Cleveland 27, Houston 17–OK, the ECUM Browns win again, and EOS and I are thrilled. Our adopted team looks strong and we will have a rooting interest in the post-season. However……
……my enjoyment of the game was ruined when I was completely betrayed by play-by-play guy Gus Johnson. I love Gus; he’s always really excited during his work and he brings me an almost giddy feeling whenever I watch an event he is working. But yesterday he said, and I am quoting here, “Back at the goalline stands the Browns’ Joshua Cribbs–the most dangerous return man in the league.”
There. Are. No. Words.
San Francisco 37, Arizona 31–How shitty do you have to be as a defense to give up 37 points to the fucking Niners? Also, Ken Whizzenhutt, I have decided, is a fucking moron. 49 passes, 22 runs. Great playcalling balance, you stupid fuckface. I drafted Edgerrin James partly because you were coming from Pittsburgh and were promising to re-establish the dead Cardinal running game. But you think its better to throw with Kurt fucking Warner 50 times against a horrible run defense? Great. Oh, also, outstanding play call on the first down on your own four in OT. Yeah, just call another pass with Kurt Warner back there–a guy who’s notorious for sitting in the pocket forever, taking sacks and fumbling. Die, shithead.
San Diego 32, Baltimore 14–Norv and the Chargers cruised past Billick and the Ravens as Antonio Gates had over 100 yards receiving and 2 scores. San Diego now sits atop the AFC West all alone……at 6-5. Next week, Norv’s Crew face Herm and the Chiefs in the quarterfinals of the Shitty Head Coaches Classic (otherwise named Week 13).

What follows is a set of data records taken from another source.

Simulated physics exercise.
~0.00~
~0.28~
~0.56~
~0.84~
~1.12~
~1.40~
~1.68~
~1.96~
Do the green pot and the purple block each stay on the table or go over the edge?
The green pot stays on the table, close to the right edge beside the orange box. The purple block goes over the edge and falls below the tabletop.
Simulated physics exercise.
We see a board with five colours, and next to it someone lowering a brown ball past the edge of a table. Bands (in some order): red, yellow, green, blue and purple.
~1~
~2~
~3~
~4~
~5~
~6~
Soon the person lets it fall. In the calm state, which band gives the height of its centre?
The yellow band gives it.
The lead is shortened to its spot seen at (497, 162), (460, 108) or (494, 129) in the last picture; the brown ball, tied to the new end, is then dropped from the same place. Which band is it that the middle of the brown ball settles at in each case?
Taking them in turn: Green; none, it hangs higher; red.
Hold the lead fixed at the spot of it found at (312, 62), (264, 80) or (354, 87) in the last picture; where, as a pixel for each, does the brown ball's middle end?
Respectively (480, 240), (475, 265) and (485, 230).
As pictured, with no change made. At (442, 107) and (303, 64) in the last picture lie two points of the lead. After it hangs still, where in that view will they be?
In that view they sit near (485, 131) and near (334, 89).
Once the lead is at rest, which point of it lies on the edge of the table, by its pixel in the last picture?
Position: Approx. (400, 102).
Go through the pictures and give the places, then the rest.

New England 31, Philadelphia 28–Eagles played an awesome game. Great game plan, superb play by their defense. Patriots managed 31 points and still won. Hey, they are human and have been played tough twice this season. The Steelers could give them a game. But I’m still willing to bet that the Patriots will go 19-0.
Is there any doubt as to why gamblers have no chance betting the NFL? Earlier this year, the Bears went into Philly and beat the Eagles. Last night, the Eagles–with a backup quarterback–were very close to beating what some believe is the best team of all time. You never know.
Chicago 37, Denver 34–Listen, everyone knows what the deal is with number 23. I’ve written it numerous times in this blog–the man is simply fantastic. He might be, right now, my third favorite Chicago athlete of all time (MJ, Walter). But Devin does not erase these unarguable, obvious facts:
- This team, in the grand scheme of things, is going NOWHERE. And not just this year. There are a lot of issues with this team. Like….
- The offensive line has got to be the worst in football. I haven’t watched enough of every other team in the league, but I find it hard to believe that this group isn’t one of the worst five in the NFL. Olin Kruetz is the best player of the five, and even he is not that good.
- Because of a combination of a piss poor offensive line and bad backs, the Bears have no running game.
- The lack of a running game would be less of a big deal if you had a passing game worth a damn. Yesterday, Bears receivers had 5 catches.
- Mark Anderson is not an every down defensive end. I have never seen a guy lose contain over and over again like he did yesterday. He’s a third-down, rush specialist; thats it.
- Lord and baby Jesus……Adam Archuleta should not be in the league. There is absolutely no way the guy behind him on the depth chart is worse than him. How can Lovie Smith continue to throw this guy out there?
- I will continue to watch this team because I am a dope.